Was zijn vorige plaat nog expliciet politiek getint, dan richt Torgeir Waldemar op zijn nieuwe, derde album de blik voluit naar binnen. “Liefde is de drijvende kracht achter alles wat we doen”, stelt de Noor in de bijhorende perstekst. Om er meteen aan toe te voegen dat het niet meteen betekent dat het altijd mooi of aangenaam is.
Waldemar is een relatieve laatbloeier in de muziekscene. Nadat hij jaren met drugsverslaafden werkte in zijn thuisstad Oslo, was hij al bijna veertig toen hij in 2014 zijn titelloze debuut uitbracht. In 2017 maakte hij ook buiten zijn thuisland indruk met zijn tweede album, No Offending Borders. Was het debuut nog een introspectief werkstuk, dan gingen hier de sluizen open. Akoestische nummers werden afgewisseld met breed uitwaaiende, ontketende rocksongs. Die wisselwerking tussen akoestisch en elektrisch zette hij nog extra in de verf door op de EP Jamais Vu (2018) enkele van zijn nummers in het andere jasje te steken.
Worp nummer drie, het eenvoudig getitelde Love, begint met bijna twintig seconden stilte. Een trucje dat bekend is van de platen op het ECM-label, om de luisteraar er bijna toe te dwingen de oren te spitsen en te focussen op wat volgt. Niet dat de muziek van Waldemar verder iets van doen heeft met het label gespecialiseerd in jazz en modern klassiek, want meer nog dan op No Offending Borders focust hij zich hier op weidse, epische rock. Love telt amper vijf nummers, maar die nemen elk wel ruim de tijd om hun verhaal te vertellen. Tussen de nummers lopen een aantal door Ole Henrik Moe geschreven en uitgevoerde korte, sfeervolle tussenstukken als een soort rode draad doorheen het album.

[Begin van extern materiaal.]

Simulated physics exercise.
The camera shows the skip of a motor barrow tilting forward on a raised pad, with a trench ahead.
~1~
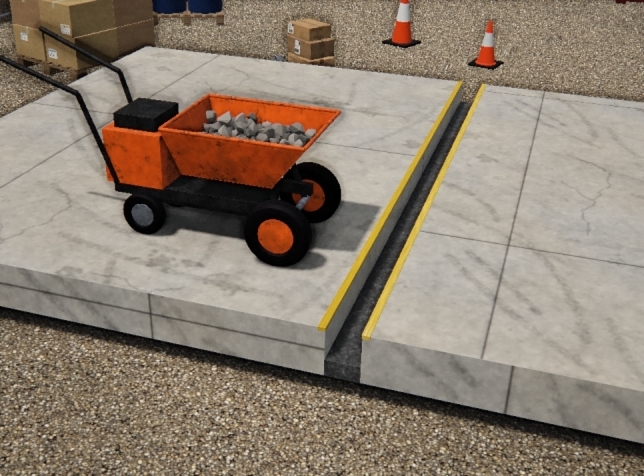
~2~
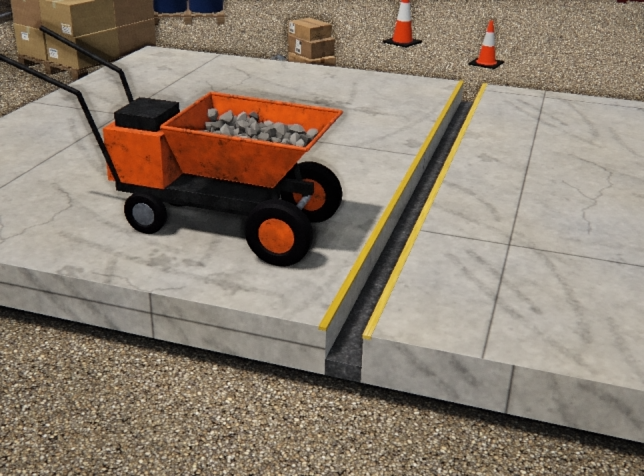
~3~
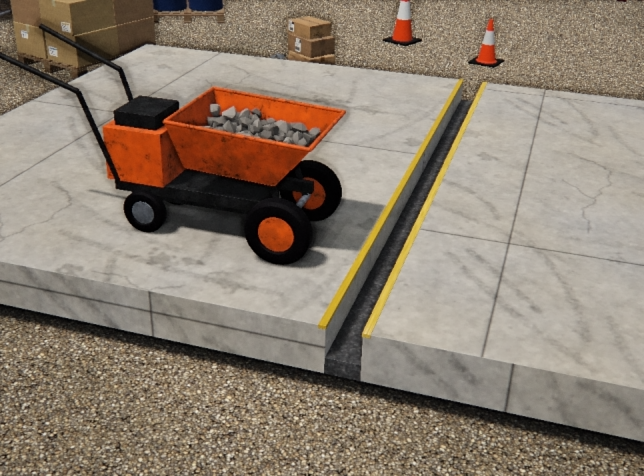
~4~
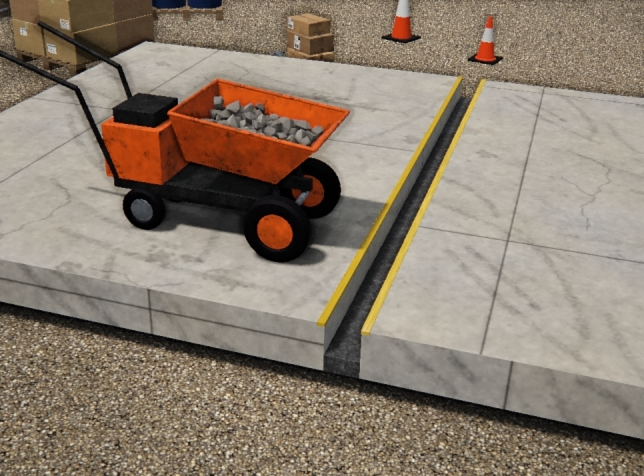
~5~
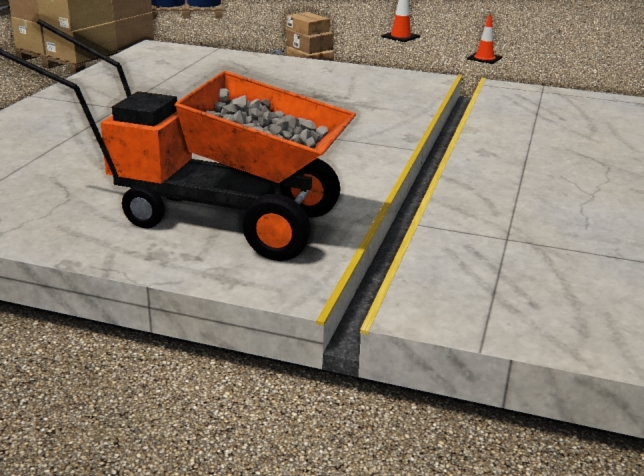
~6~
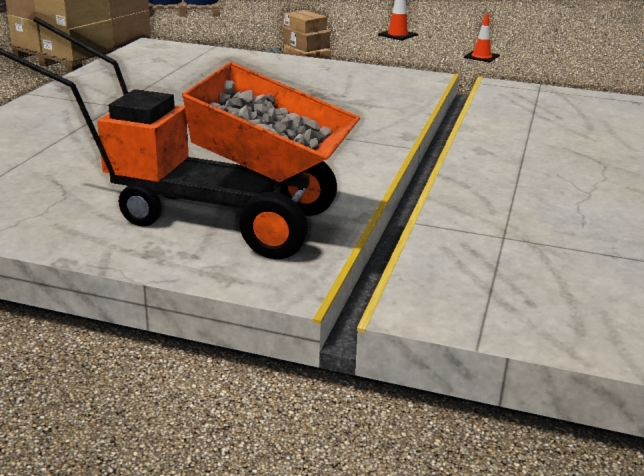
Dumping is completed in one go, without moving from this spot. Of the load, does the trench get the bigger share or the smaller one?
The trench is left with a minor part of the load.
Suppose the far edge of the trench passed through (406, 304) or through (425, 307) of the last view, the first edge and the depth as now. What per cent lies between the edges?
Roughly 80 % and 100 %.
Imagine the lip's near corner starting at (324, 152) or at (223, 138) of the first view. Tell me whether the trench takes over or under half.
Place one, the lesser portion; place two, the lesser portion.
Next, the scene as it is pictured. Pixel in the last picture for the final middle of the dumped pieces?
Near pixel (416, 254).
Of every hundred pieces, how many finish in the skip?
It comes to about 0 percent.
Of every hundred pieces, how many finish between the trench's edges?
Result: Around 30 in a hundred.
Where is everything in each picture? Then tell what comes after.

De vergelijking van Waldemars nummers met de muziek van Neil Young & Crazy Horse ten tijde van Everybody Knows This Is Nowhere is even gemakkelijk als onvermijdelijk. Op de acht minuten van “Leaf In The Wind” mogen de gitaren vrijuit tempeesten. Dit is Waldemar op zijn sterkst. Ook “Contagious Smile” en “Truncated Souls” zijn wild galopperende nummers met een samenzang die aan de tijden van Laurel Canyon herinnert. Dat Waldemar zich niet veel aantrekt van de Young-referenties merk je wanneer hij een nummer doodleuk “Heart And Gold” noemt. Het is overigens een superieure song waar de band zich verliest in een heerlijke jamsessie.
Ondanks deze sterke nummers kan Love zich niet meten met zijn bijna klassieke voorganger. Daarvoor mist hij variatie, vallen de teksten soms wat zwak uit en is het richtingloze, bijna vijftien minuten durende slotnummer “Black Oceans” een coda in mineur. Desalniettemin is Love op zijn beste momenten gewoon een dijk van een plaat die er om smeekt om op het podium gebracht te worden. Want dat is nu eenmaal de natuurlijke habitat van de epische nummers van Waldemar.
Op 29 april treedt Torgeir Waldemar op in De Roma (Antwerpen), op 1 mei staat hij op Labadoux (Ingelmunster).